Tuesday, April 09, 2013

So, farewell Margaret Thatcher

(Margaret Thatcher waving from Central Office after winning the 1983 election.  The building is now Europe House, HQ of the European Parliament in London. Ha !)

Never since the death of Princess Diana has so much been said and written in 24 hours about one dead person.  Some of the eulogies had me reaching for the sick bag, but nor could I join those who are tempted to echo Thatcher's own words, "Just rejoice, rejoice !".  I did rejoice greatly when she lost power but the death of someone who once held power years ago does not provoke gaudeamus igitur.
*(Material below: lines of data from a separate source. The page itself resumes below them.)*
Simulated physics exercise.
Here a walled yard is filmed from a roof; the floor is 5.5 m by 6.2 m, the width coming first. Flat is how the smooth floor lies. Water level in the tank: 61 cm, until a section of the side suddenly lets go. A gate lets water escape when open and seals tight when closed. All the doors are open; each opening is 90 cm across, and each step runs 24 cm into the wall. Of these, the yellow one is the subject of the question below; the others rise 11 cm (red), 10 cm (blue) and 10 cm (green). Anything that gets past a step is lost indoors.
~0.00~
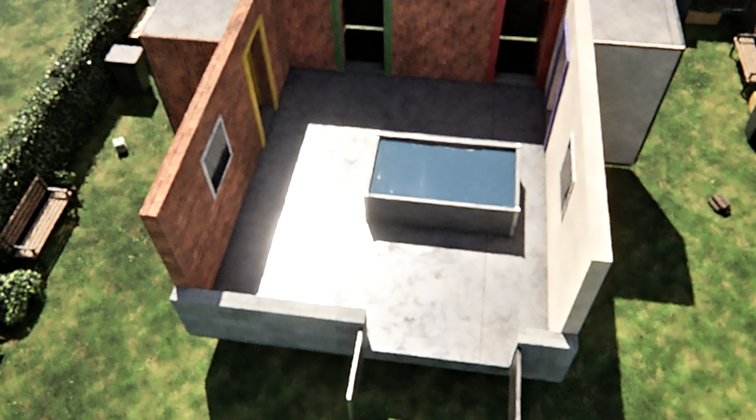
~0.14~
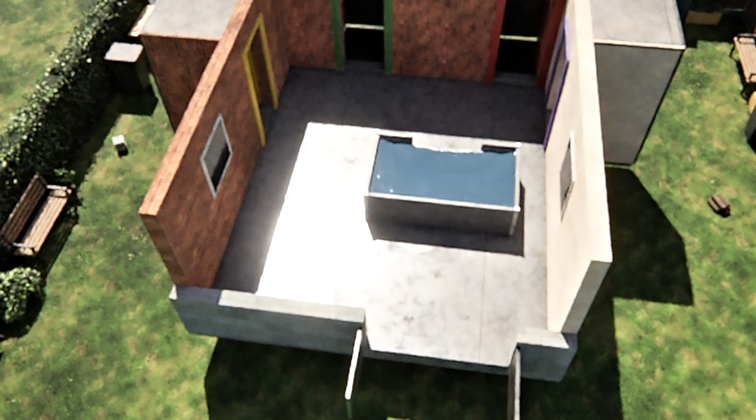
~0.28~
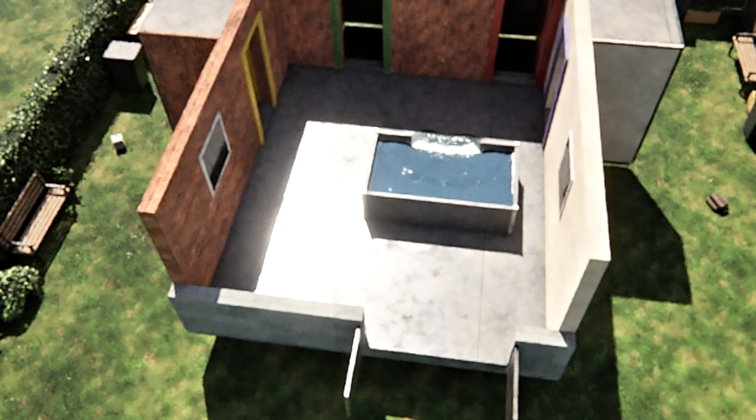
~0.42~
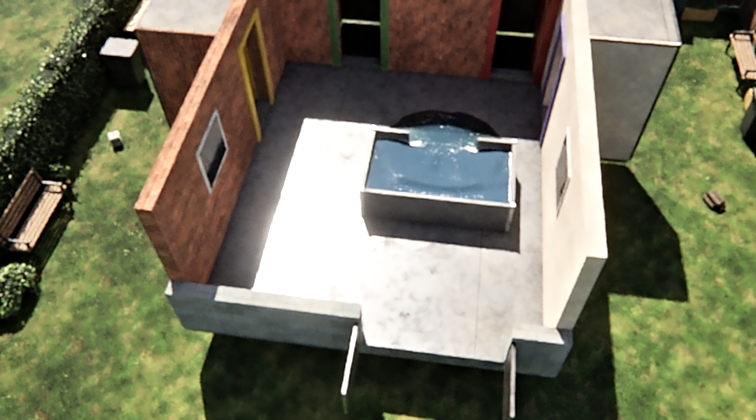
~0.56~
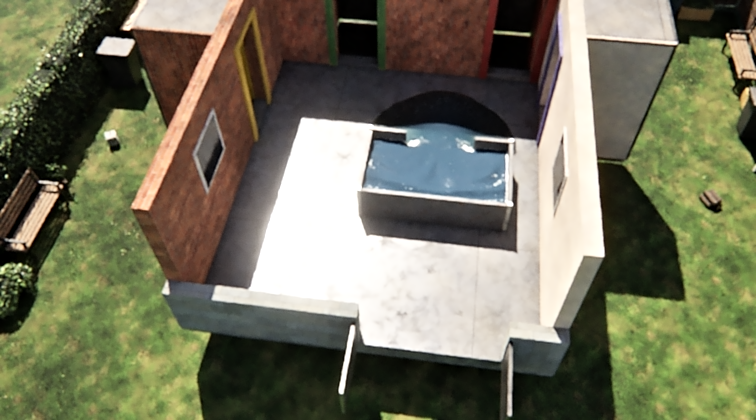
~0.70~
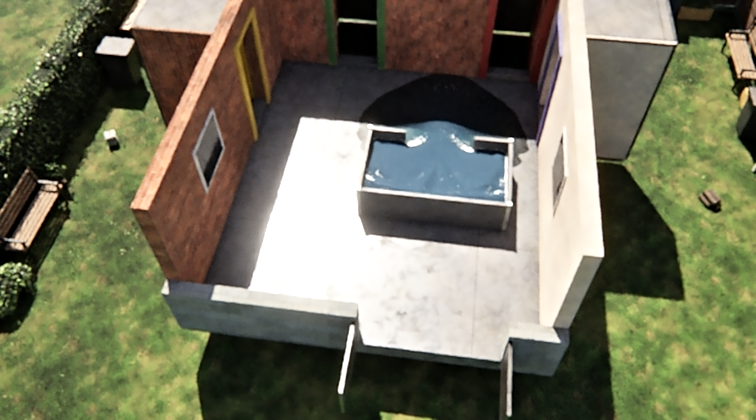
A walled yard with a smooth pale floor, brick on the left and back and whitish on the right, is seen from high above, with grass around it. A tank of blue water stands right of centre, with a yellow-framed doorway on the left and green and red ones behind. The water churns, then pours through a gap on the tank's far side, spreading a dark patch backward, as the view drifts slightly.
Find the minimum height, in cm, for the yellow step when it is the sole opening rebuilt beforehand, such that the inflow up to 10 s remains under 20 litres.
The minimum height is about 6.5 cm.
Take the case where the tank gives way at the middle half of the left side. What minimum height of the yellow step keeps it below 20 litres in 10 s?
Near 13.0 cm.
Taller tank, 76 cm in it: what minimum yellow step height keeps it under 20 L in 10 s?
8.5 cm.
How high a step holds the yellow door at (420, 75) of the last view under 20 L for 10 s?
Around 25 cm would do it.
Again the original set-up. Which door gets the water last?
Yellow, last of all.
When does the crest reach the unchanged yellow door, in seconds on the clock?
Around 5.5 s.
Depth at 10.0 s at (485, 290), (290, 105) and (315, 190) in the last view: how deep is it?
Ordered as asked: 3, 7, 4 cm.
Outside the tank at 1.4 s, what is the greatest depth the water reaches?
About 34 cm at most.
After 1.4 s water covers 25 % of the floor, deepest (34 cm) near (440, 75); it has not reached the yellow door.
After 3.0 s water covers 35 % of the floor, deepest (24 cm) near (281, 67); 5 cm at the yellow door, 0 litres in over its 15 cm step.
After 10.0 s water covers 95 % of the floor, deepest (9 cm) near (279, 73); 7 cm at the yellow door, 0 litres in over its 15 cm step.
At the yellow door as built, the water arrived by 2.8 s and peaked near 10 cm at 5.6 s.
With a step of 5.5 cm, 34 litres would have come in within the 10 s; with 7.5 cm, 11 litres. So under 20 litres takes about 6.5 cm.
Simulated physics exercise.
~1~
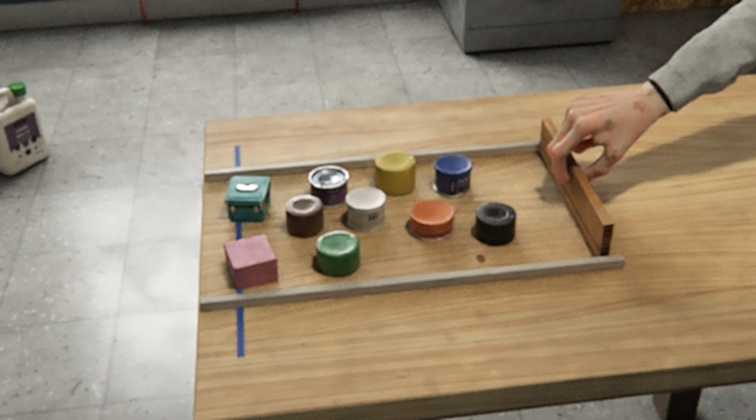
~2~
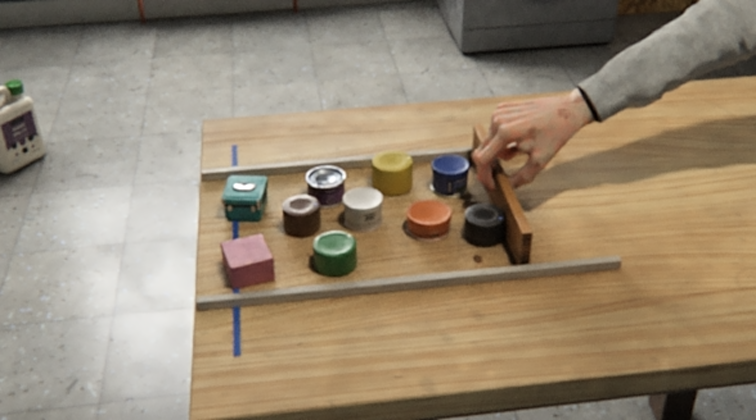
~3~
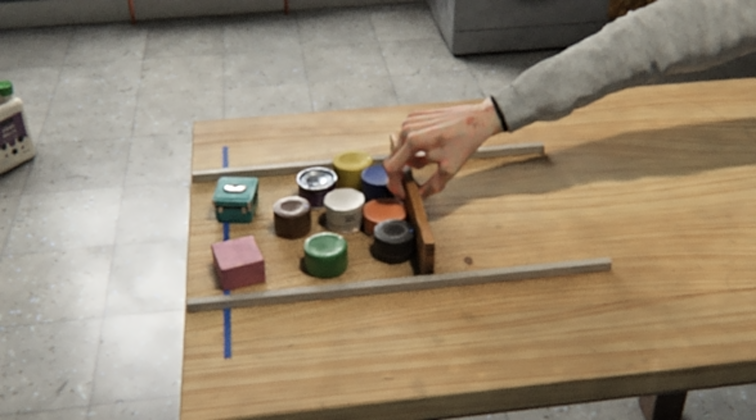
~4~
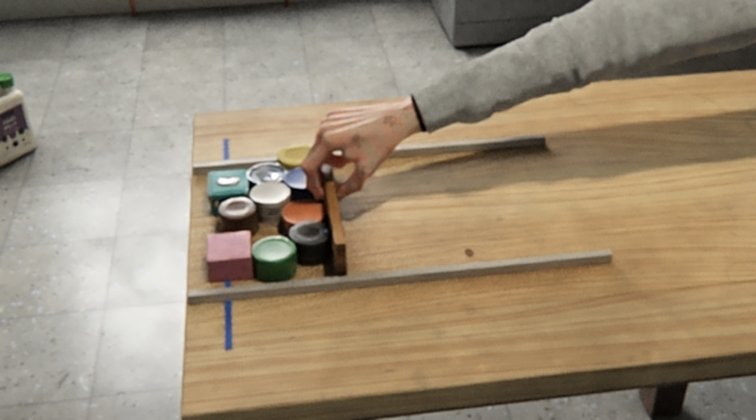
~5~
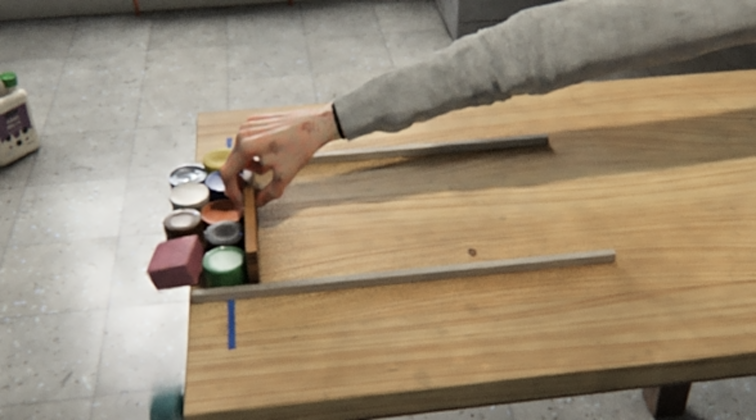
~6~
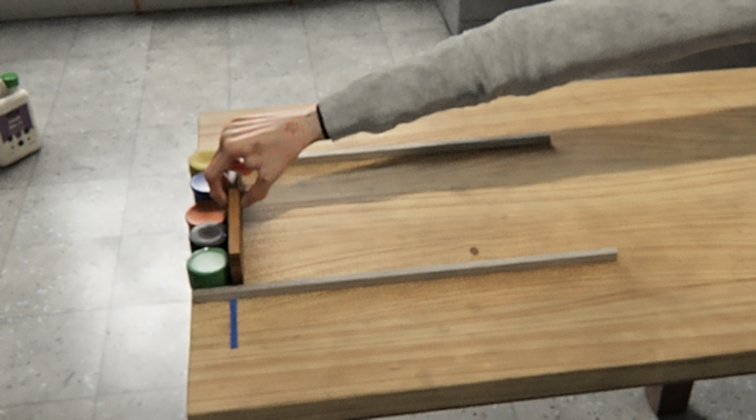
On a wooden table between two rails, a hand slides a wooden board leftward, gathering small pots, a turquoise case and a pink block toward the edge. The case, the block and several pots go over, leaving a row of pots against the board at the edge.
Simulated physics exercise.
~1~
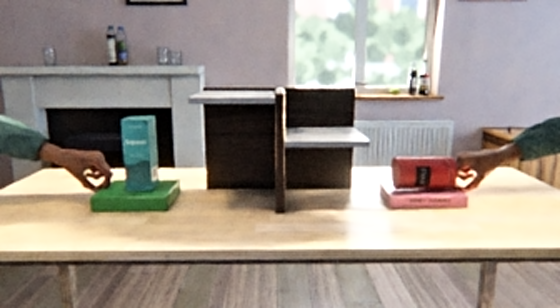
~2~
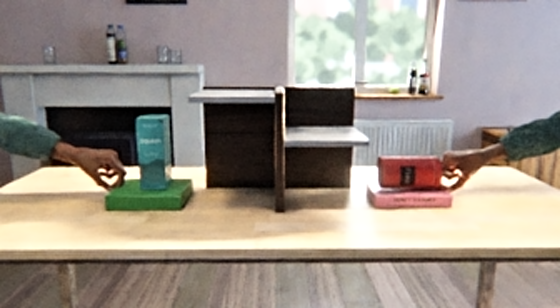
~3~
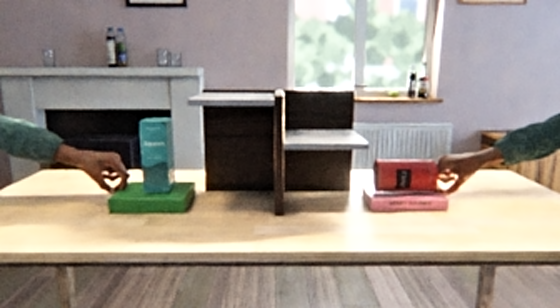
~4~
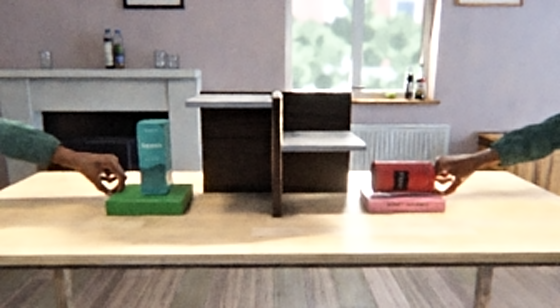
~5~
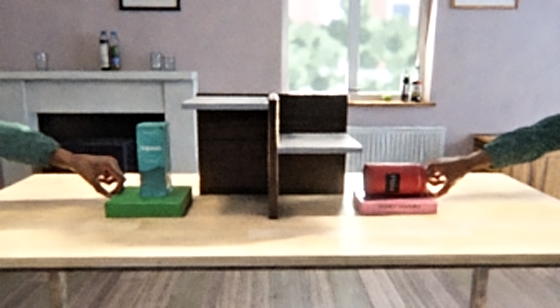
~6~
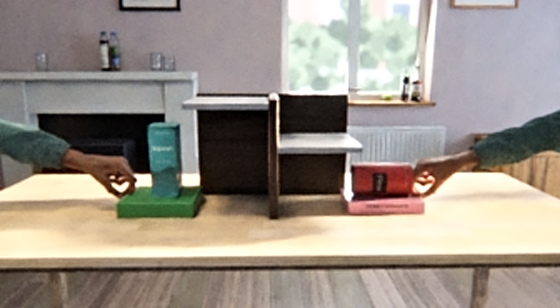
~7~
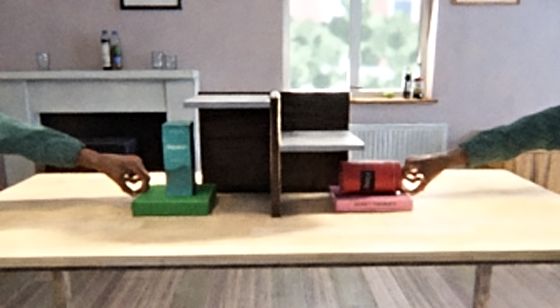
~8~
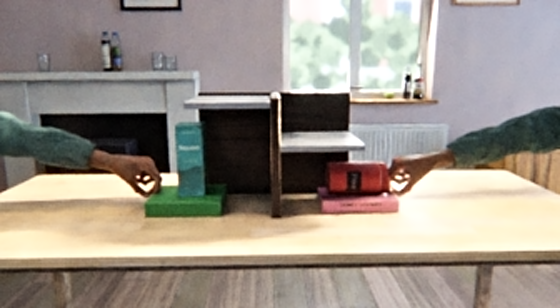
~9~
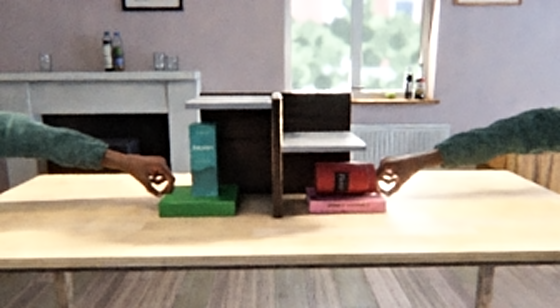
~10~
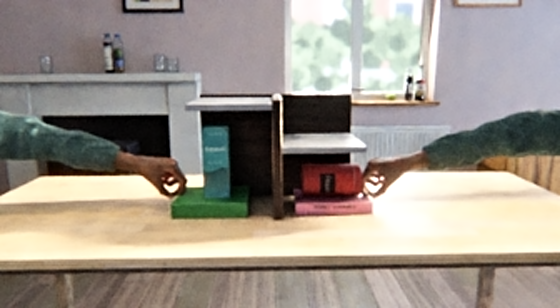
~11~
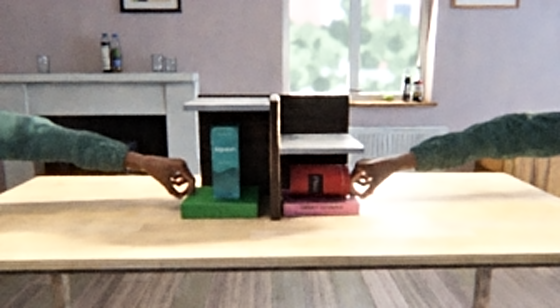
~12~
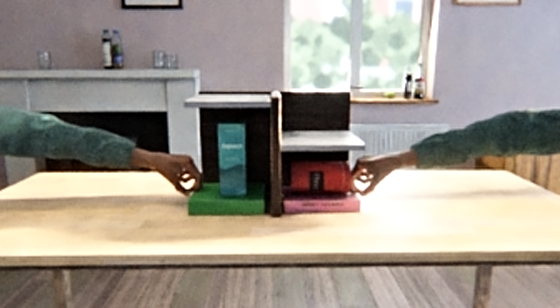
Two hands reach in from opposite sides of a pale wooden table, seen from the front in a room with a fireplace and a window, the view swaying slightly. The left hand is at a green tray carrying an upright turquoise carton, and the right is at a pink box with a red jar lying on top. Between them stands a dark shelf unit with two pale ledges, the left one higher. After a small shift inward and a near pause, both hands slide their loads steadily toward the middle. The carton and jar ride along, pass beneath the ledges untouched, and finish under them, still in place.
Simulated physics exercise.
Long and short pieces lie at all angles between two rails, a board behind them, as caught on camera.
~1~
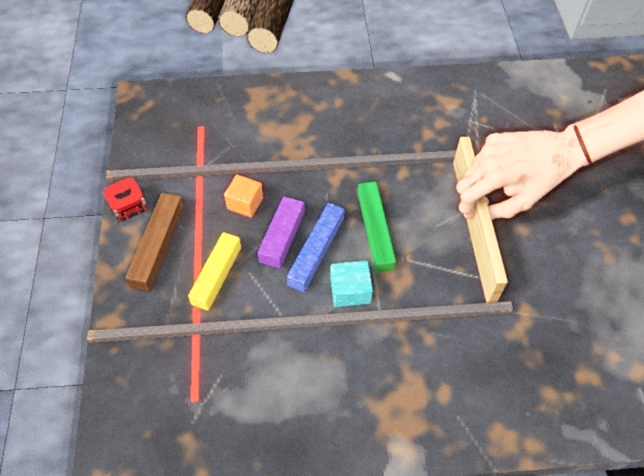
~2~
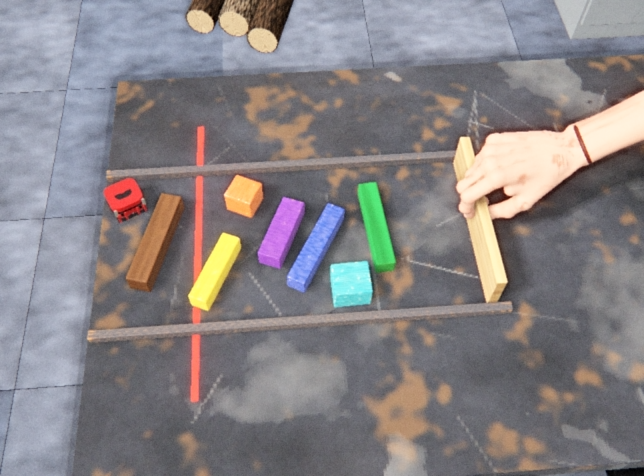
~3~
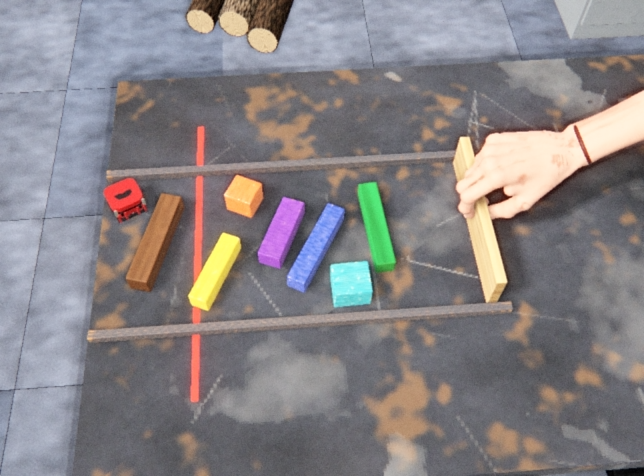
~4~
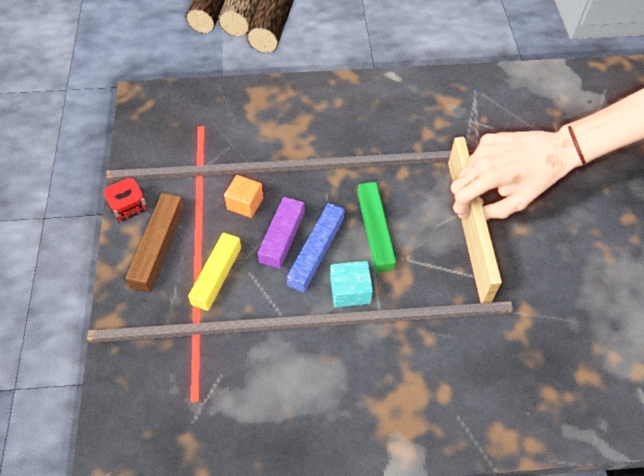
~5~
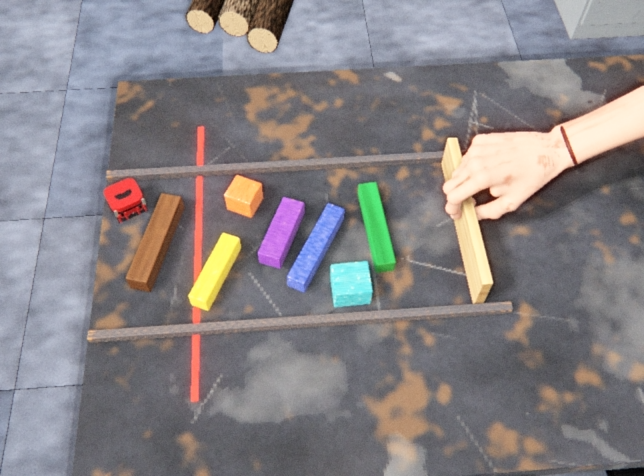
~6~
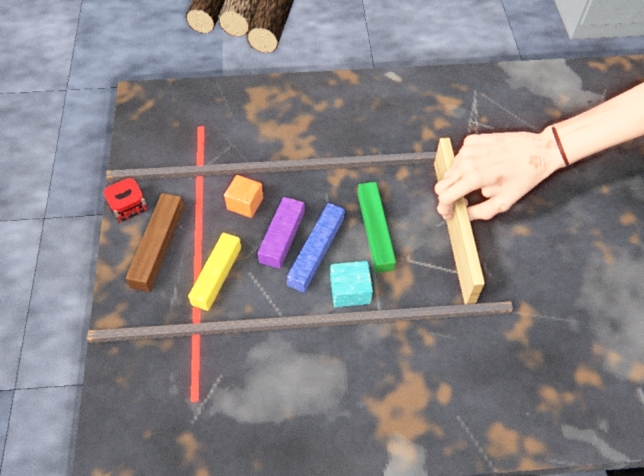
A hand sliding a wooden board slightly left between two rails, while the colourful blocks and red case lie still.
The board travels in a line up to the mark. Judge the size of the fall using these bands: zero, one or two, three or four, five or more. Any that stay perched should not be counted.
Zero come down.
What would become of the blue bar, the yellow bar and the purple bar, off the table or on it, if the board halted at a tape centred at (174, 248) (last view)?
The blue bar is still there. The yellow bar is gone. The purple bar is still there.
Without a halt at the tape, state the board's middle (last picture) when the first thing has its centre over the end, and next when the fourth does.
At (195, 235) for the first, at (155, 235) for the fourth.
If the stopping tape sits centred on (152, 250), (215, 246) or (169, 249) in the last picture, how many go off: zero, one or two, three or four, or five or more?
Taking the three tapes one at a time, the answers are three or four, then none at all, then 3 or 4.
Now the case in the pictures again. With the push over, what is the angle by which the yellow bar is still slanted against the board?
Some 15 degrees.
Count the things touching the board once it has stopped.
Contact count: 2.
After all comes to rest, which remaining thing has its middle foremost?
Closest at the end: The red case.
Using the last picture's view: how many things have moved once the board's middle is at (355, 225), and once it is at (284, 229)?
Answer - first 3, then 6.
Soon after, none off yet; red case at rest near (126, 201); brown stick at rest near (157, 241); yellow bar at rest near (216, 271).
At rest, the number that fall off is zero.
I will not add to the litany of praise and blame but this story will suffice. One day in the early '90s I was walking in the Cuillins with Lord Bonkers and my son Charlie.   As we returned to Glen Brittle we were overtaken by a thin, elderly, bearded man.  As we removed our walking boots at the car we could see him becoming very agitated in the telephone box. (The Glen Brittle telephone box was a vital resource.   You were advised to ring a friend before setting out and ring again on returning.   If you failed to call the second time, your friend could alert the mountain rescue.)  The professor (it turned out that he really was) emerged from the box and we asked him what was the matter.    He told us the telephone didn't work and his mother (God knows how old she was) would be getting at the gin as he was late in calling.   "I teach nuclear physics but I can't make the phone work", he expostulated.  He had managed to get through to an operator to complain.  The operator wouldn't put his call through, told him it wasn't a BT telephone but refused to divulge which company did operate the box.   (We're getting there. Bear with).   At this point, he drew his conclusion, "Margaret Thatcher ruined this country", then he drew breath and added "Mind you, I'm not a socialist".   He was of course one of us, invigorated by mountain air, exasperated by failing technology, a Liberal expressing the outrage that we all feel in our hearts.